Show choir competes at Troy Invitational


Junior Hope Keithahn dances and sings during the City Lights performance at the fifth grade extravaganza on Wednesday, Jan. 9. Photo by Allie Pigg

Ann Fitzmaurice

On Saturday Feb. 9, RBHS show choirs City Lights and Satin n’ Lace headed to Troy, MO for their first competition of the season. After weather complications cancelled the first two festivals, both performing groups only had a few shows in front of audiences to prepare for a true competition. A mix of inexperience with competition and a wave of sickness made the Troy Invitational competition tougher than it would be otherwise, junior Lindsey Smith said.
“Having the first [two] competitions cancelled was not ideal for the people who are new to show choir,” Smith said. “At every [competition] you learn something new and you get to see who you’re going up against.

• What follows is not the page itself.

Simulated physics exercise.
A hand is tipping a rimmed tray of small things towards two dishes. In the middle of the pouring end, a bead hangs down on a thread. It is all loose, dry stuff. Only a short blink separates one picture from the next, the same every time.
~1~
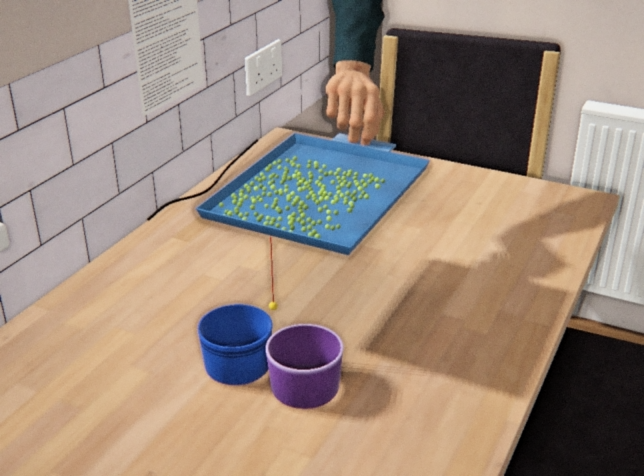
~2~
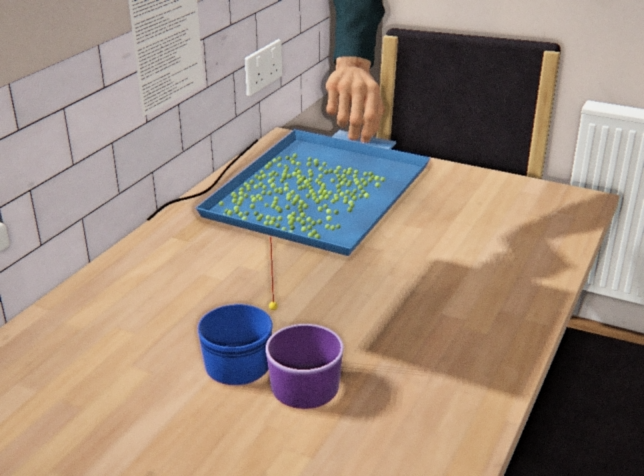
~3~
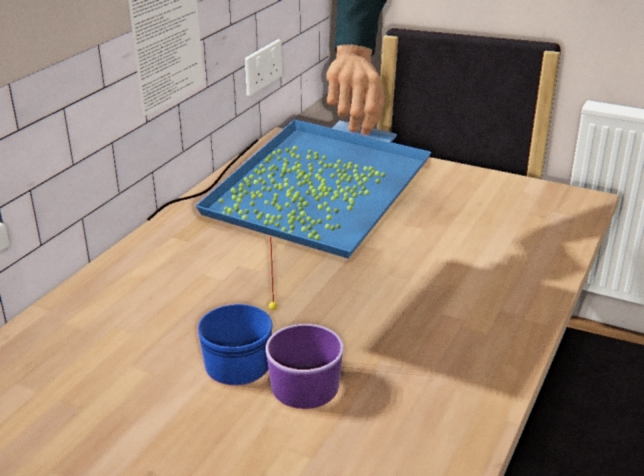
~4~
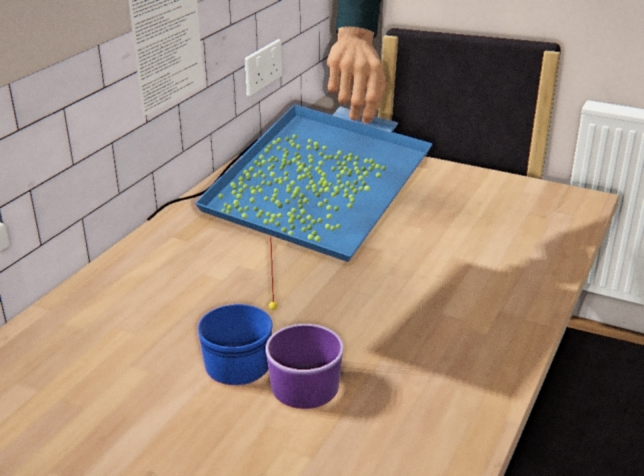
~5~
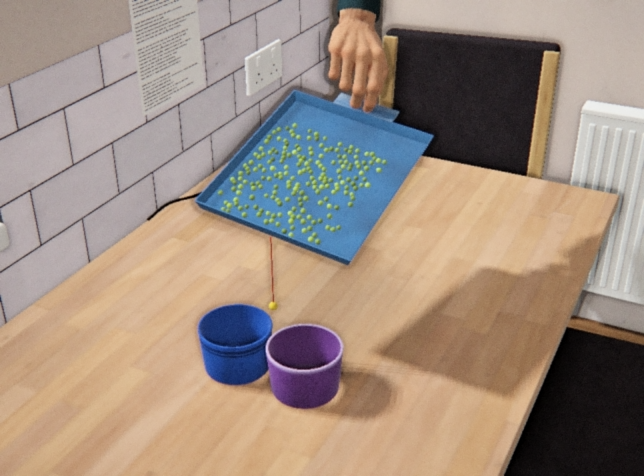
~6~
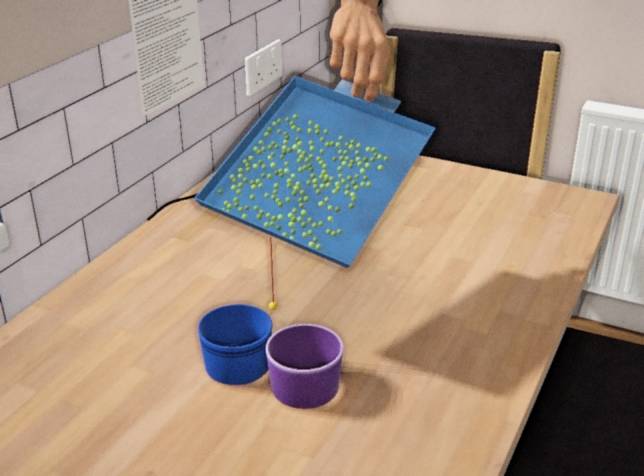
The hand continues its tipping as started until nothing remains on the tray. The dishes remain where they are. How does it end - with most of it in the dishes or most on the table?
It ends with most on the table.
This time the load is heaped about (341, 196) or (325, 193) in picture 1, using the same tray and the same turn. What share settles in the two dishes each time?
You'd see roughly 20 per cent first and roughly 20 per cent second.
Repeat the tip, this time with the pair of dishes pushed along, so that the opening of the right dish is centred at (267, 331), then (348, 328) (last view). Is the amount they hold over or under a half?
Try 1: Not up to half; try 2: In excess of half.
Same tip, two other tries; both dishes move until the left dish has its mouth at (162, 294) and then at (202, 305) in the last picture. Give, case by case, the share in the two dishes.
0 % and 0 %.
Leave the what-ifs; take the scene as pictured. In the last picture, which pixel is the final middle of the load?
Centre at rest: Close to (348, 384).
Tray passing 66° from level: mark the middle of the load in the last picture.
The load is centred about (334, 272).
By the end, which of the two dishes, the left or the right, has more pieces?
Winner: The right side.
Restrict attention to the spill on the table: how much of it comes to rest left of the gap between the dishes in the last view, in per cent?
Around 0 per cent, give or take.
Soon after the last picture, tray tipped steeply; about two thirds on the tray; a small part in the right dish; a small part outside both; about a quarter in the air.
A little later, tray tipped past a quarter turn; a stray few on the tray; about a quarter in the right dish; about two thirds outside both; a small part in the air.
Later still, tray tipped past a quarter turn; about a quarter in the right dish; most outside both.
At rest, tray tipped past a quarter turn; about a quarter in the right dish; none in the left dish; most outside both.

Not only that, but you lose another opportunity to make friends.”
Likewise, sophomore Wyatt Logan said the first two competitions were going to help the team atmosphere and spending time together improved the groups tremendously since they first began rehearsing in August. Before competition season, both City Lights and Satin n’ Lace rehearsed before school until the first week of February, and after school on Tuesdays and Thursdays.
“Really the way we prepare for a competition is just hours of practice,” Logan said. “We get up in the morning and get to work and sometimes after school when we have rehearsal we are either working or watching videos [of] us and on how we can improve.”
Knowing the Troy Invitational would be a tough competition, Smith said both groups took the rehearsals very seriously. Despite their hard work, neither groups placed in the Troy festival. Only six groups made it into finals and both Satin n’ Lace and City Lights competed against many groups that went to nationals last year, Smith said. Additionally, Logan said the experience from a competition can impact them for the rest of the year.
“I think one of the main things I learned from this competition is that we aren’t just a team, we are a family,” Logan said. “We have our ups and [downs], but when we come together [on] that stage and we are all in the same boat, we can accomplish amazing things, things that could win us the grand championship.”
With this attitude in mind, Logan said his number one hope for the next competition is that City Lights wins grand champion because of all their hard work and dedication. Agreeing, Smith said her hope is also to win first or grand champion, especially since both show choirs’ next competition is in Carthage, where City Lights took home grand champion last year. Looking back on the Troy competition, however, Smith said this year’s show is “10 times better” compared to last year’s.
“I gained a lot from this competition. Yes we didn’t place but that was because we were simply outnumbered,” Smith said. “We went against choirs with 60 people on stage when we only have about 30 people. I think this was also our best performance so far in the year. We put all of our hearts into this performance and I was proud of our show in the end. Getting a trophy is nice, but being proud of your show and your performance is a whole lot better.”